Şarku’l Avsat’ın Suriye resmi haber ajansı SANA’dan aktardığına göre Cumhurbaşkanlığı tarafından yapılan açıklamada, “Suriye Arap Cumhuriyeti Cumhurbaşkanlığı, dün işgalci İsrail tarafından devlet kurumlarına ve egemenliğine karşı tehlikeli bir adım olarak Cumhurbaşkanlığı Sarayı’nın bombalanmasını en güçlü ifadelerle kınıyor” denildi. Açıklamanın devamında, kınanan bu saldırının ülkeyi istikrarsızlaştırmaya ve güvenlik krizlerini artırmaya çalışan pervasız hareketlerin devamını yansıttığı ve ulusal güvenlik ile Suriye halkının birliğini hedef aldığı vurgulandı.

Cumhurbaşkanlığı, Telegram kanalında yayınladığı açıklamada, uluslararası toplumu ve Arap ülkelerini, uluslararası kanun ve sözleşmeleri ihlal eden bu saldırgan saldırılar karşısında Suriye'nin yanında yer almaya davet etti.
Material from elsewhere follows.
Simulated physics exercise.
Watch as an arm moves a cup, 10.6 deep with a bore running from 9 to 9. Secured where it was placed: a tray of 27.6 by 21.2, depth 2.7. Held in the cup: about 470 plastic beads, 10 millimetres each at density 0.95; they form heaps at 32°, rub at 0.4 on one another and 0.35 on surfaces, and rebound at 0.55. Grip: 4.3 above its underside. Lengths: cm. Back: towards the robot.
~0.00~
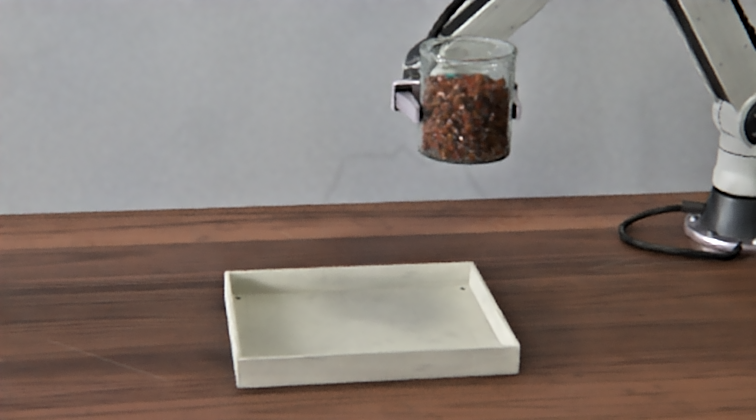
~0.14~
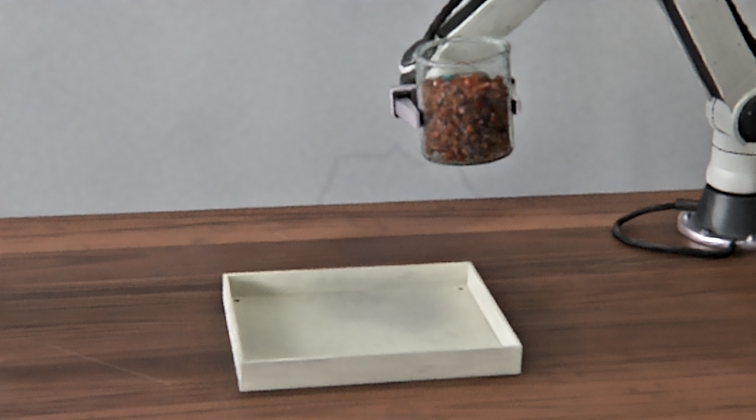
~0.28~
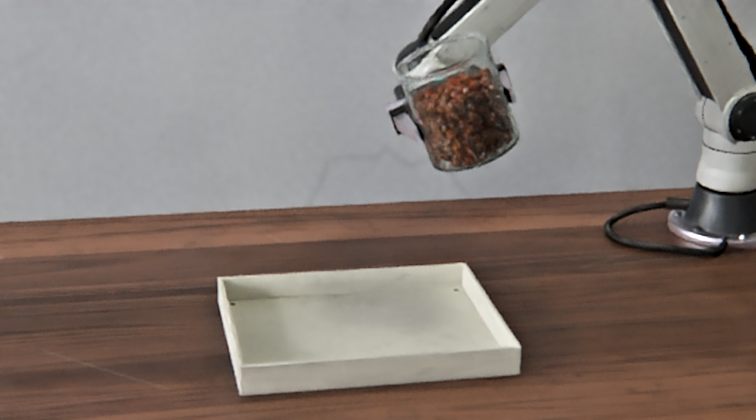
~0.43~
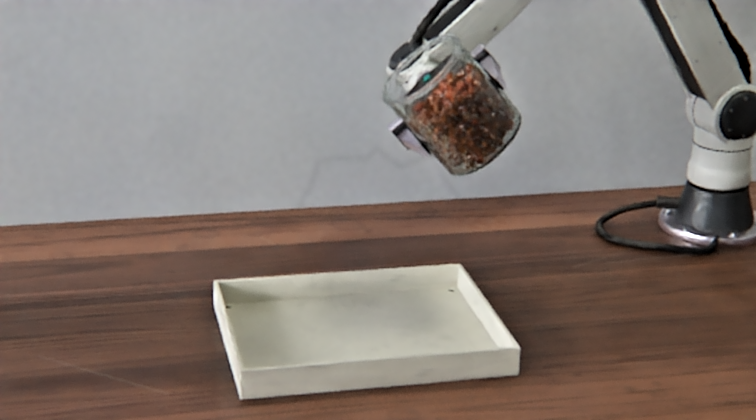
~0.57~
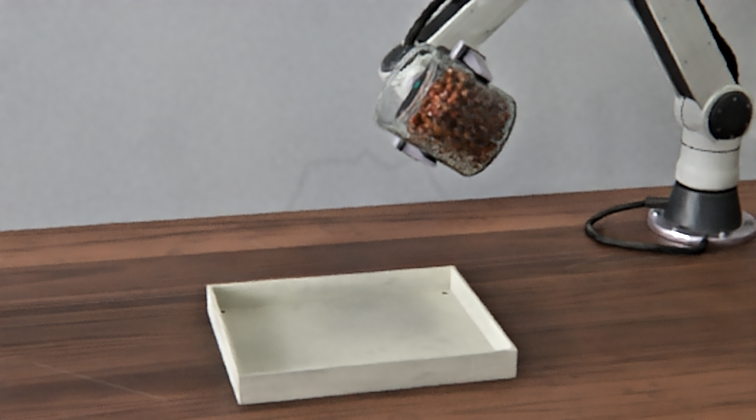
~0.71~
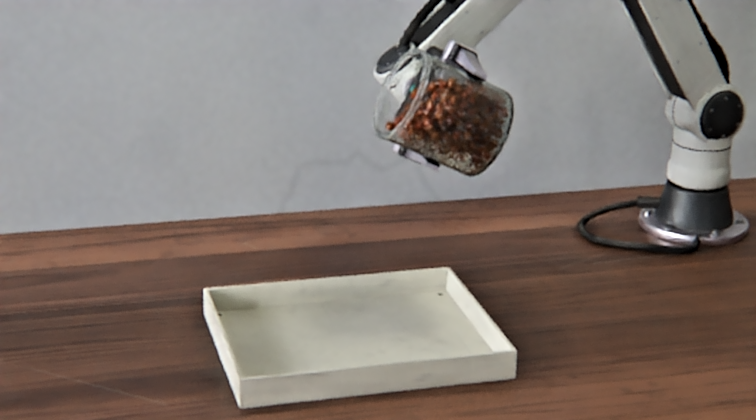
A glass jar of reddish-brown beads tilts steadily leftward in a robot arm's grip.
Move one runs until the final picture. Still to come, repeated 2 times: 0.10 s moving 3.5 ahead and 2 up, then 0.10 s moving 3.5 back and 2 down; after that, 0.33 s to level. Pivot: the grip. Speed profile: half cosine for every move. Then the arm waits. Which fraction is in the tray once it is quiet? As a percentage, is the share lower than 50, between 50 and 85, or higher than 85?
The share is lower than 50 per cent.
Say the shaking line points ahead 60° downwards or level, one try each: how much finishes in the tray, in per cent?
It comes to around 5 per cent on the first try and around 25 per cent on the second.
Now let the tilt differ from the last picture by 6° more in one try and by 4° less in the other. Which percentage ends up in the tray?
It would be around 50 and 35 per cent.
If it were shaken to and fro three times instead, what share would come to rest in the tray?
That change gives some 45 percent.
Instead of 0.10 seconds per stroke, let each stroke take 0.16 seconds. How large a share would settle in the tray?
That gives about 15 percent.
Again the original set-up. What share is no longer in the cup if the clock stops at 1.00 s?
I'd say some 25 percent.
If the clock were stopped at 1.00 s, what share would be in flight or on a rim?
Estimated fraction: Near 27 %.
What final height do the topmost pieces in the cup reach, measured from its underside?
Around 6.5 cm up.
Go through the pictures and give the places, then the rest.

Ayrıca, Arap ülkelerini tutumlarını birleştirmeye ve bu saldırılar karşısında Suriye'ye tam desteklerini ifade etmeye ve İsrail'in saldırgan uygulamalarına karşı Arap halklarının haklarının korunmasını sağlamaya çağırdı.

Suriye Cumhurbaşkanlığı, ister yerli ister yabancı olsun Suriye'nin birliğini hedef alan bu saldırıların Suriye halkının iradesini zayıflatamayacağını ya da devletin tüm bölgelerde istikrar ve barışı sağlama çabalarını engelleyemeyeceğini vurguladı. Yetkili güvenlik birimlerinin bu saldırıların sorumlularını cezalandırmak için gerekli soruşturmaları sürdürdüğünü ve ülkenin ve vatandaşlarının güvenliğini hedef alabilecek her türlü tehdidi önlemek için kararlılıkla çalışmaya devam edeceğini kaydetti.

Cumhurbaşkanlığı, tüm taraflara ulusal birlik çerçevesinde diyalog ve iş birliğine bağlı kalmaları ve krizi uzatmaya yönelik tüm bozma girişimlerine karşı koymaları çağrısını yineleyerek, Suriye'nin inşa yolunda ilerlemeye devam ettiğini ve reform çarkının zorluklara rağmen durmayacağını belirtti. Cumhurbaşkanlığı açıklamasını, “Suriye egemenliğinden ya da güvenliğinden ödün vermeyecek ve halkının haklarını mevcut tüm araçlarla savunmaya devam edecektir” sözleriyle sonlandırdı.

Diğer yandan İsrail Başbakanı Binyamin Netanyahu ve Savunma Bakanı Yisrael Katz yaptıkları ortak açıklamada, İsrail'in Şam'ı bombalamasının ‘Suriye rejimine açık bir mesaj gönderdiğini’ söyledi. Açıklamada, “Suriye güçlerinin Şam'ın güneyinde konuşlanmasına ya da Dürzilere yönelik herhangi bir tehdit oluşturmasına izin vermeyeceğiz” ifadesi yer aldı.